I will use these ideas to expand my monsters, Ophidians, and Saurians.
The Gods
Here are some gods that look like they fit my criteria of a snake/reptile/non-human god in a pantheon of human gods. Eastern religions, or, more to the point, non-European ones, have far more variety in their gods. Note: I am also going to get into the subject of Good vs. Evil here. Some, like Queztequotal (Aztec) and Shāhmārān (Turkey) are objectively good figures. Others are not.
While I will focus mostly on the myths as presented in the DDG, there are far, far more. I am going to avoid monsters for the most part, but some will sneak in. Though I will add more gods that I know as appropriate.
American Indian Mythos
Babylonian, Sumerian, and Akkadian Mythos
- Apsu
- Aži Dahāka / Dahak
- Inshushinak
- Ištaran
- Nirah
- Tiamat
- Tishpak
Celtic Mythos
Central American Mythos
- Kukulkan / Queztequotal
- Huhueteotl
- Tlaloc
Chinese Mythos
I talk a lot about Ma Yuan and Ma Yüan-shuai in my discussion of the Chinese myths, I think I might keep him "as is" for this.
Egyptian Mythos
- Apep
- Flame Snake (monster and enemy of the Gods)
- Mehen
- Nehebkau
- Set (to a degree)
- Syöjätär (a monster, but that is the closest thing they have)
Greek Mythos
- Enceladus
- Gorgons
- Hydra
- Ophion
- Ophiuchus
Indian Mythos
- Bhenswara
- Nagas
- And dozens more
Japanese Mythos
Norse Mythos
This could be a pantheon all on its own. Several of these have their own "portfolios." And there are so many more.

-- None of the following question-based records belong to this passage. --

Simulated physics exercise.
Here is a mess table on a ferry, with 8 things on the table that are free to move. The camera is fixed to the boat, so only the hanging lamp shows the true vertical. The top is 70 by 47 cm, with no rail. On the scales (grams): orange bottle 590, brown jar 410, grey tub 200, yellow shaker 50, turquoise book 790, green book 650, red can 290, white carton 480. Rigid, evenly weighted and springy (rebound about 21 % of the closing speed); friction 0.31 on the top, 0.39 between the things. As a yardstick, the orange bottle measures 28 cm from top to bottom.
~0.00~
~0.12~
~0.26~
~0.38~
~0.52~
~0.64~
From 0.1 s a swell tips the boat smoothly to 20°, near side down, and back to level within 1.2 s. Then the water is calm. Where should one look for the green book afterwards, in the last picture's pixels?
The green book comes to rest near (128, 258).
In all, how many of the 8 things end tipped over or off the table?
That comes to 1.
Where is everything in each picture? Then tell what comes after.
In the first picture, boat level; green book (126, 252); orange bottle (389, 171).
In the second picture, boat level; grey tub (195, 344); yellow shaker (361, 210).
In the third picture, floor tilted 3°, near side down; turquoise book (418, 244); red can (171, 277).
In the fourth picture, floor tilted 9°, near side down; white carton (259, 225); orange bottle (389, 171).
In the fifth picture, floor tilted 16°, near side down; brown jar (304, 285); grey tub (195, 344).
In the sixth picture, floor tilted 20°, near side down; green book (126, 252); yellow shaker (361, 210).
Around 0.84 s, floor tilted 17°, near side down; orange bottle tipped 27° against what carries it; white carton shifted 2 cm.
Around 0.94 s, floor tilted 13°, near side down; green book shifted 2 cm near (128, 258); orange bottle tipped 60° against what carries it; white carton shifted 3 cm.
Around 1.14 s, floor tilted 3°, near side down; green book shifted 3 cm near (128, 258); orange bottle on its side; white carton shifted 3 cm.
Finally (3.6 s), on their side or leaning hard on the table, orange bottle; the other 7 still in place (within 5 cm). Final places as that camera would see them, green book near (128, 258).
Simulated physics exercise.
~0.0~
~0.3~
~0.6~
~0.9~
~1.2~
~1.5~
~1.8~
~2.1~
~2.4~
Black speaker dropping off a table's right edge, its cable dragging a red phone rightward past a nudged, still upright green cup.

While I am considering this as something to use with NIGHT SHIFT as "Ancient Aliens." In the WASTED LANDS, they could be heroes (still aliens of a sort) that become gods. Though in at least one case, Jormungandr is another name for Yig.
I could revisit these as part of my Deities & Demigods II since this might be my last Syncretism post for a bit while I spend some more time on my Deities & Demigods II ones.